The obit called him “fair, honorable and upright” in his business dealings, and said his “character was without blemish.

“His whole life was devoted to business,” the article said, “and in the trade circle or in the social sphere ... he was universally respected.”

Fahnestock went to Philadelphia at age 15 to work for relatives, as a clerk at Curwen, Stoddard & Co. dry goods store.

He returned to Lancaster eight years later, ran the business at North Queen and Orange streets, and later bought a store next to the county courthouse on East King St.

“Physical infirmities” and “loss of his eyesight” caused Fahnestock to retire in 1983, selling the store to his former store manager, Milton Thomas Garvin, who continued the business as M.T. Garvin & Co.

Troup Music House ads

These are two 1949 advertisements from the Lancaster New Era for J.H. Troup Music House in Lancaster.

Musical city

With its many venues and local musicians, Lancaster has long been a very musical city.

The independent music stores that have come and gone in downtown Lancaster served that market.

Among the well-known stores of the past was J.H. Troup’s Music House, 38-40 W. King St., run by the family of “Route 66” songwriter and “Emergency” actor Bobby Troup.

Troup lived in Lancaster a short time before heading to California for a life in show business.
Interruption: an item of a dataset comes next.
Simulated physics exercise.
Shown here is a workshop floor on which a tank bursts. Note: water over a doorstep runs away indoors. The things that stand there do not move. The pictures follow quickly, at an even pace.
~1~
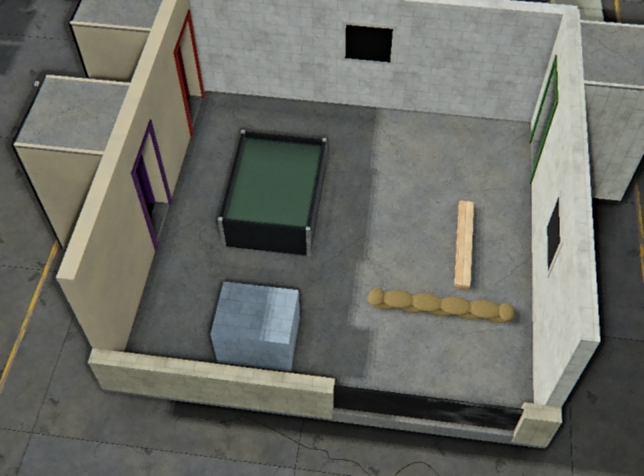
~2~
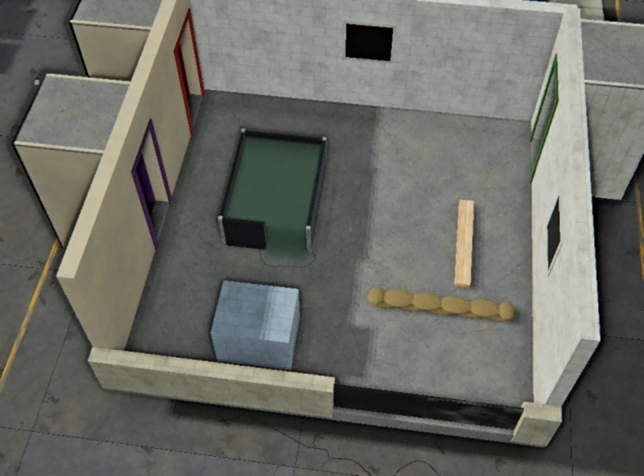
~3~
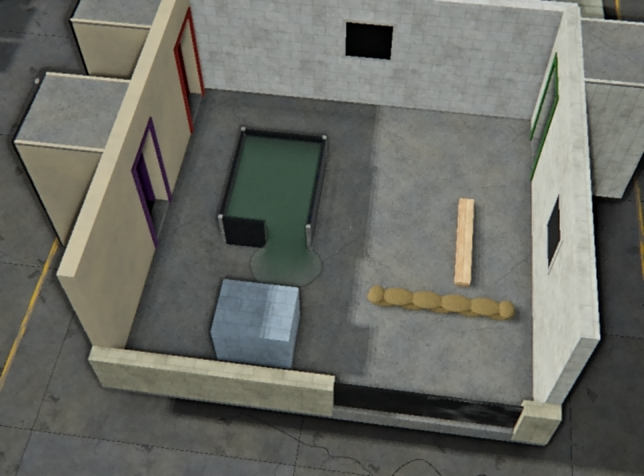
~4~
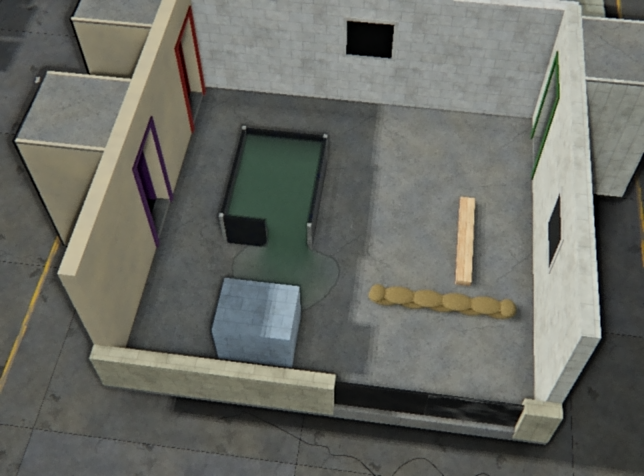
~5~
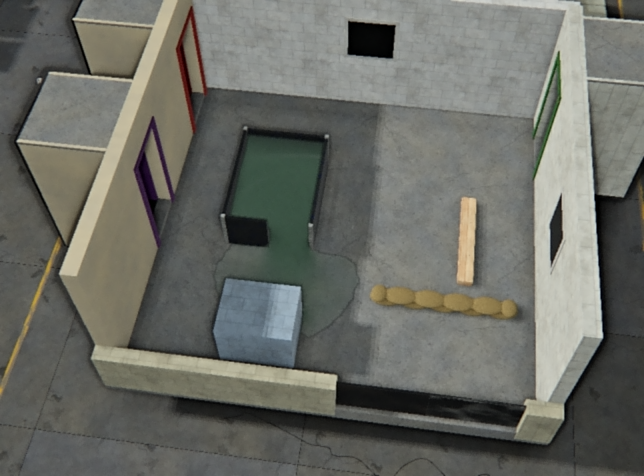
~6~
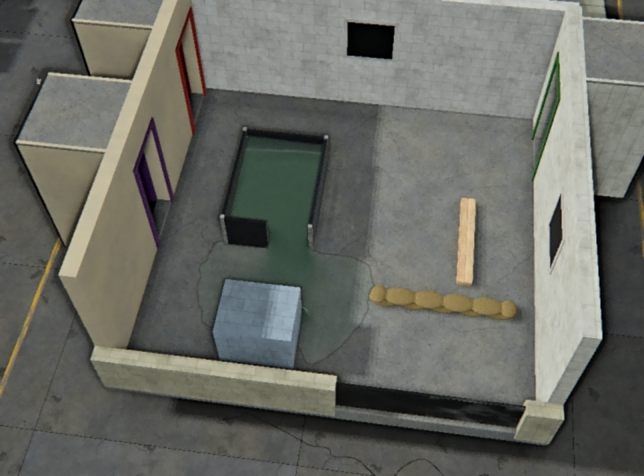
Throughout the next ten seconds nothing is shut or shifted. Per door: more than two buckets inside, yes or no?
Per door - purple door: No, green door: No, red door: No.
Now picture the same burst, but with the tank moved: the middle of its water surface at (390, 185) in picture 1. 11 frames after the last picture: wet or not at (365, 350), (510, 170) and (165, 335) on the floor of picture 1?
First spot gets drenched, second spot stays unwetted, third spot stays unwetted.
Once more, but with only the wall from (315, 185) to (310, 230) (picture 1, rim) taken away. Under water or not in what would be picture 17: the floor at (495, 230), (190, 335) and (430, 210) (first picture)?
In the order given: Swamped, untouched and swamped.
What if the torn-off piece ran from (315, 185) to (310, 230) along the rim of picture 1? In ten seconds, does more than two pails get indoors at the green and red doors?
Green door: Beyond the mark, red door: Short of the mark.
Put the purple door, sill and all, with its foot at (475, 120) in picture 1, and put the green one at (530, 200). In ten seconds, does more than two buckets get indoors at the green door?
I'd say the green door remains short of it.
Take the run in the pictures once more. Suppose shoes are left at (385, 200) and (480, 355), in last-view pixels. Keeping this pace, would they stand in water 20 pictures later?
Same order as asked: Dry as before, drenched.
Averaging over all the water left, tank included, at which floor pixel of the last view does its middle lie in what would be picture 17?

In December 1924, the local Troup store carried Brunswick Christmas records for 75 cents apiece, and in 1928 you could buy an Ampico Symphonique baby grand piano at Troup’s for $1,300.
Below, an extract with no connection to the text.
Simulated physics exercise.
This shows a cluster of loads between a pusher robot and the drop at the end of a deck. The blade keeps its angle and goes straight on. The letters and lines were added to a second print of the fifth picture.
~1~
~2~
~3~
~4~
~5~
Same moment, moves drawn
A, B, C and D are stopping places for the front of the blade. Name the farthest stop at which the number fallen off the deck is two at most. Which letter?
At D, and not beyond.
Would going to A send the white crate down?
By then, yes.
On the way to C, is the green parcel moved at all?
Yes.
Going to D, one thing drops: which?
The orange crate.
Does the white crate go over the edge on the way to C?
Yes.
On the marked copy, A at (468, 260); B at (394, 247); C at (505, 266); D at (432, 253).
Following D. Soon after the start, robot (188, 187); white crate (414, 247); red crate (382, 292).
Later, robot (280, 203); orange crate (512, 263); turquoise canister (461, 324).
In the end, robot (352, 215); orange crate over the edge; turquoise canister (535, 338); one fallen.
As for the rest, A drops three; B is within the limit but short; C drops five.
You could buy an accordion for $4 in 1921 at Burger’s Musical Shoppe at 6 N. Prince St. In 1932, the shop encouraged students to buy their band and orchestra instruments at the “lowest prices in the city.”

Transport and toys

Transportation needs drove some independent retailers in Lancaster.

The day after his 20th birthday in 1896, A. Leaman Futer went into the bicycle business in Lancaster, Futer recalled in a 1940 Sunday News story. In the 1890s, Futer developed a new style of bike, with coaster brakes, called the Futer Flyer. He and his brother, B. Franklin “Frank” Futer, made and sold the bikes, for $25 in 1900, from a factory at 140-42 N. Christian St. The shop later moved to the first block of East Chestnut Street.

Bike shop

The staff of the former A. Leaman Futer bicycle shop, creator of the Futer Flyer,  stands outside the shop at 24-26 E. Chestnut Street in this undated file photo.
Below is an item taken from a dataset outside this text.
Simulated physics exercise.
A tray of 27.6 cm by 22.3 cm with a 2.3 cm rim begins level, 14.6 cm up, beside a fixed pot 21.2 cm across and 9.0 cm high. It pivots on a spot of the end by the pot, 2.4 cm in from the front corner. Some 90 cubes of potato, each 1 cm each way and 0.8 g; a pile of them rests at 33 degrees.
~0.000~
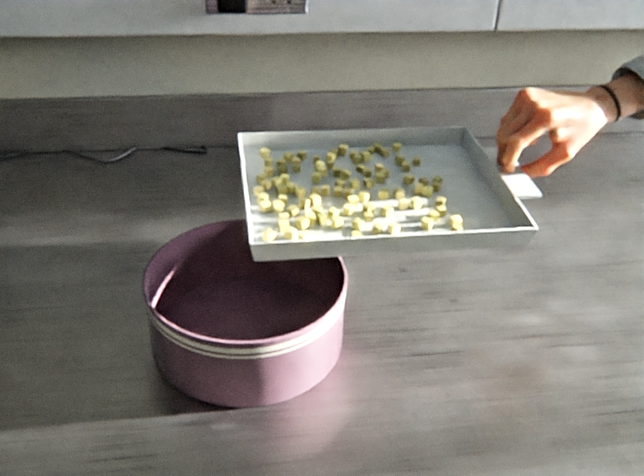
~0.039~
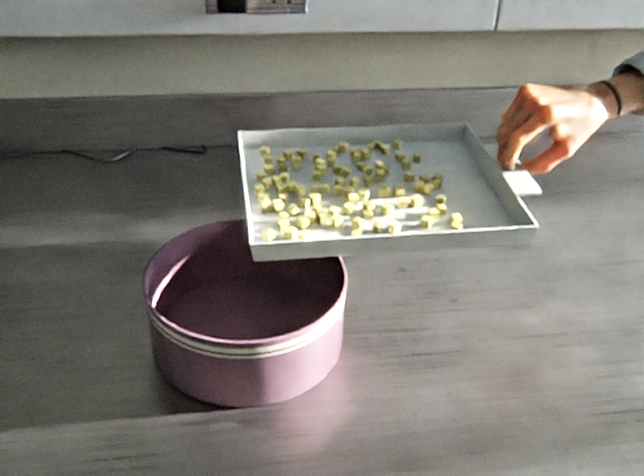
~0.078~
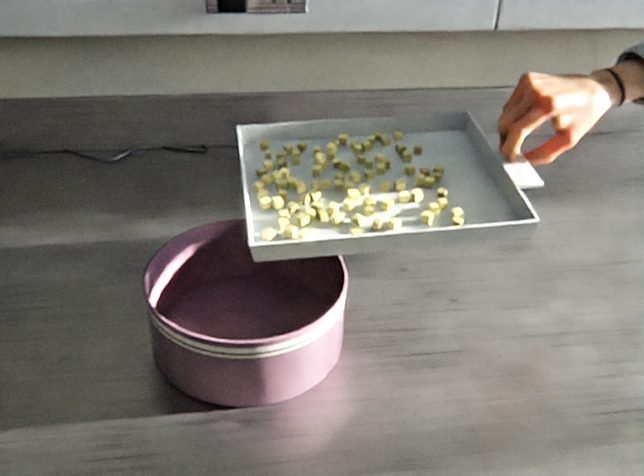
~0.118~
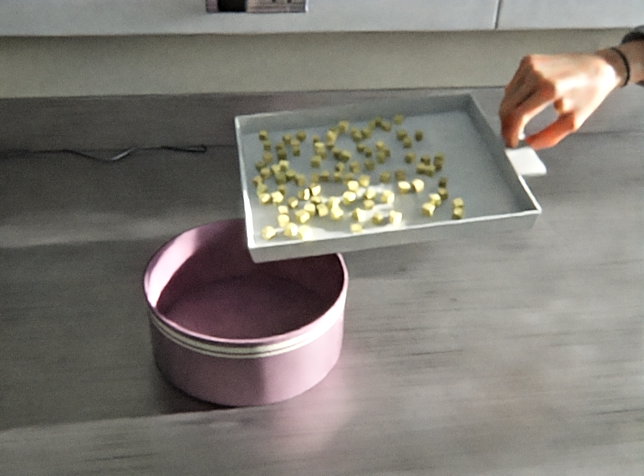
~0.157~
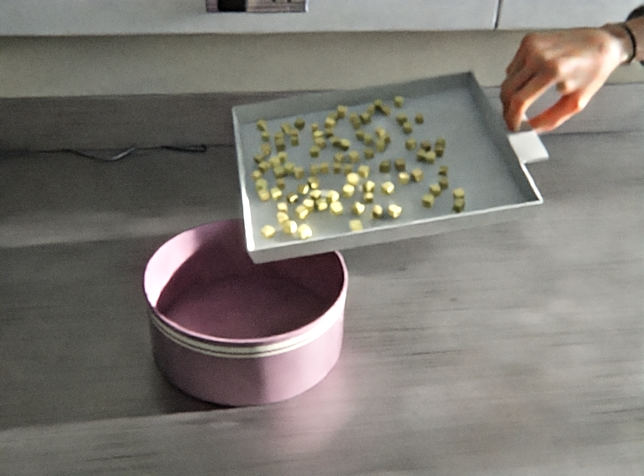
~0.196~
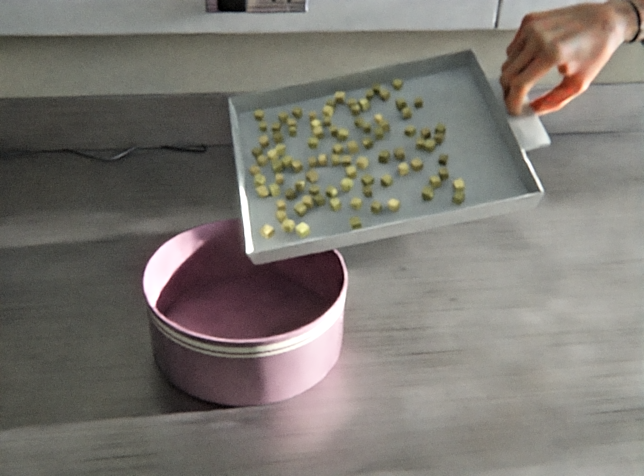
On a gray countertop, a hand gradually tilts a tray of small cubes above a pink pot.
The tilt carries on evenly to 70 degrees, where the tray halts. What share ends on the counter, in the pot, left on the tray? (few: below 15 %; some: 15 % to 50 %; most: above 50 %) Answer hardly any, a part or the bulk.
Counter a part, pot a part, tray a part.
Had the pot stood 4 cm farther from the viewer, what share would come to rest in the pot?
In that case some 0 per cent.
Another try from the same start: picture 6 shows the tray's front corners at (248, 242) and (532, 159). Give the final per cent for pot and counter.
Pot 40, counter 15.
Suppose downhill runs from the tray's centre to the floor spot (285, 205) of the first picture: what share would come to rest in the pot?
Some 30 per cent.
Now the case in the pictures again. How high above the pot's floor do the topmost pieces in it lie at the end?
Some 1.0 cm.
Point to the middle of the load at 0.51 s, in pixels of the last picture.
Near (285, 169).
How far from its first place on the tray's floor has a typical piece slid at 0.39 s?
Some 1 cm.
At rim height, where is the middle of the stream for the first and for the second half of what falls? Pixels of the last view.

Toys have been another big local retail category over the decades.

If you were thinking about holiday gifts in November 1963, Winky Dink Toys, 16 W. King St., was the place to be.

According to the store’s ad in the New Era, you could buy games such as Password, The Barbie Game and Candy Land for $1 to $3, an Erector Set for $3, a football for $2 or the Kenner Give-a-Show Projector for $5.

And Ouija boards were on sale for $2.23.

Mayor and punks

Even a future Lancaster mayor was an independent retailer in the latter part of the 20th century.

Janice Stork, Lancaster’s mayor for most of the 1990s, opened a gourmet foods store called Marion Cheese in 1975. The store, which sold cheese, gourmet foods and carry-out meals, was located at 37 E. Orange St.

“Beat the blahs,” an ad for the business said in 1977, by sending your favorite college student a Marion Cheese “goodie box” for $5 and up.

The business, which eventually included catering and a Lancaster Central Market stand, was sold in 1986 to Kathleen Pianka. The downtown store closed in 1991, after a second location opened on Columbia Avenue.

The catering operation was eventually sold to restaurateurs who took over the Columbia Avenue space.

In 1984, the Cotton sisters —Suzanne, 17, and Laura, 20 — opened State of Confusion at 49 W. King St., the site of the former Manhattan Peanut Stand.

The store catered to fans of punk, New Wave and heavy metal bands, selling buttons, wristbands, posters, T-shirts and other clothing.

Suzanne Cotton went on to become a fashion designer, according to a 1990 fashion story in the Sunday News, and later an associate professor and chair of fashion design at Columbus College of Art & Design in Ohio.